Doorstep Scams

Bogus tradesmen, door-to-door sales or doorstep fraud involves fraudsters trying to scam you after knocking at your door.

Some criminals make their living by preying on older and vulnerable adults. They may say they are from the water or gas companies and there is an emergency or pretend to be from the council.

Legitimate doorstep selling involves someone selling you goods or services in your home or on your doorstep. Many honest businesses use this technique – but so do fraudsters.

Buying on your doorstep can be convenient. However, a salesman who uses clever tactics can pressurise you into buying something you actually don’t want or something that’s poor value for money.

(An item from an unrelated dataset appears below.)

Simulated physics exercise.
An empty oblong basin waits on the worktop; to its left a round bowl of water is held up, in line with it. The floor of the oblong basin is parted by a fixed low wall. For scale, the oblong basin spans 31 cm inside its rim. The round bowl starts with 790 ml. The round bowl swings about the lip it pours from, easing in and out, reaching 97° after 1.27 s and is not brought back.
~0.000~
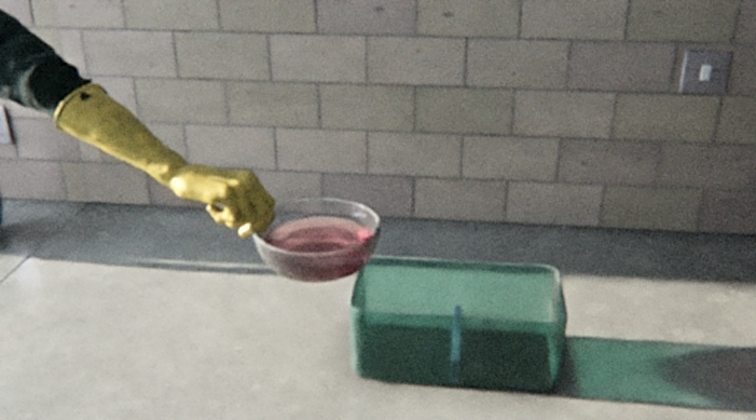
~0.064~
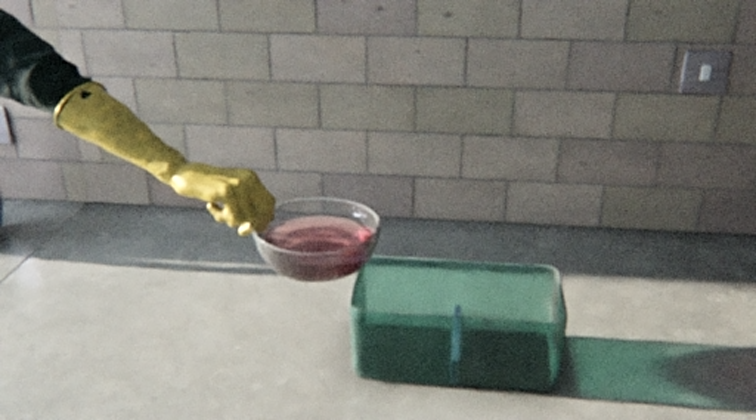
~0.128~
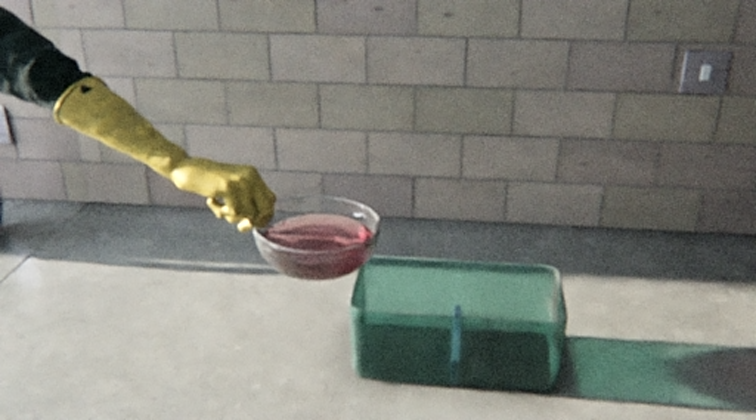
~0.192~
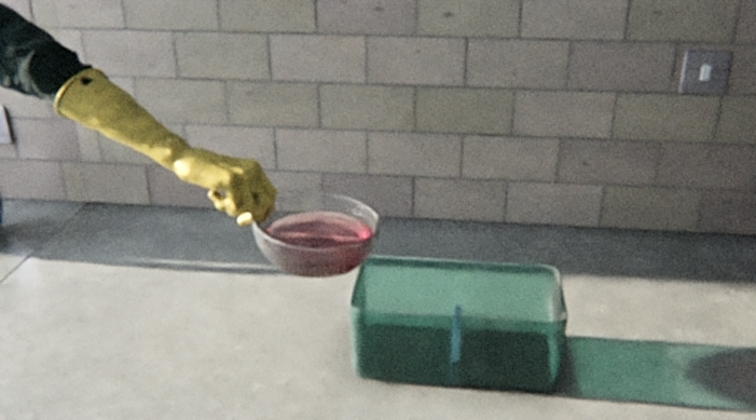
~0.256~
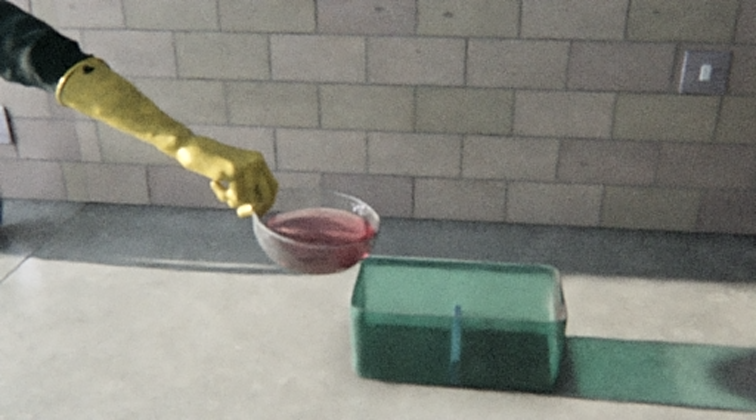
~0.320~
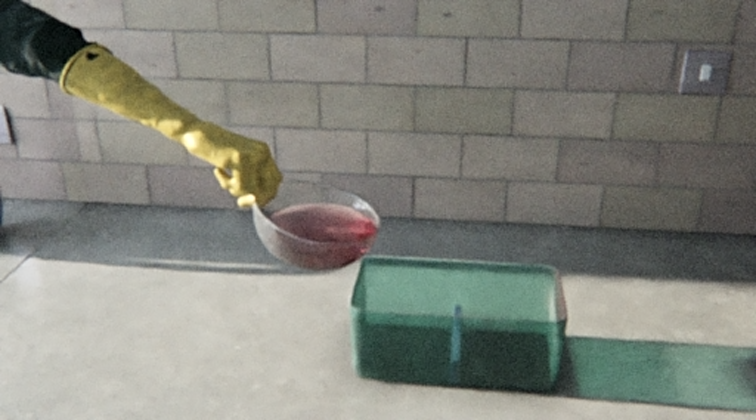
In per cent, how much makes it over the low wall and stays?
About 24 per cent.
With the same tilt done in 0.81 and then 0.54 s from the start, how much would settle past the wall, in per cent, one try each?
First 40, then 50 per cent.
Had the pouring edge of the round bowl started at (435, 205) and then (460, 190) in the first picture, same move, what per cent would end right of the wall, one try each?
In turn about 90 and 75 per cent.
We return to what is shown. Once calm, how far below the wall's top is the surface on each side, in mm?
Left about 14 mm, right about 32 mm.
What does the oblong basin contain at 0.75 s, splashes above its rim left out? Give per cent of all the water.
Near 14 in a hundred.
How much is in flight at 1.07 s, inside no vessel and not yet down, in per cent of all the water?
Near 12 in a hundred.
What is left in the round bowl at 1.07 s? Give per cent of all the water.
Some 4 per cent.
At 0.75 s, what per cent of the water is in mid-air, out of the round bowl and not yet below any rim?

Door-to-door frauds can take many forms, including:

  • pressure selling
  • unfair contracts
  • overpriced or substandard home maintenance or improvements
  • phoney consumer surveys
  • bogus charity collections

Such frauds involve promoting goods or services that are either never delivered to you or are of a very poor quality. Fraudsters may also bill you for work that you didn’t agree to. There are specific laws about door-to-door sales. Many are required to give you a ‘cooling-off’ period (where you can change your mind or request your money back). Bogus tradesmen will offer none of these, and even if they do, you can be sure their ‘guarantee’ will not be honoured. Bogus salespeople will provide false identity or contact information, making it impossible for you to identify or contact them. If you’ve paid them in advance, you won’t get your money back.

Even if your bank or insurance policy covers any loss, you’ll still have to contend with a damaged credit rating, continued correspondence over a prolonged period to repair the damage, and the emotional distress and anxiety identity theft can cause.

Also, be wary of opening your door to a potential burglar or someone who wants to get inside your property to enable other people to break in. Once they get through your door, fraudulent salespeople can take note of your valuables and any security measures you have in place.

How do I avoid being scammed?

  • Always ask for identification before letting anyone you don't know into your house.
  • Check credentials, including a permanent business address and landline telephone number. The mobile phone numbers given on business cards are often pay-as-you-go numbers which are virtually impossible to trace.
  • Take control by asking the questions. Ask for references from previous customers or to see examples of their work.
  • Don’t sign on the spot – shop around. Get at least three written quotes to make sure you’re not being ripped off.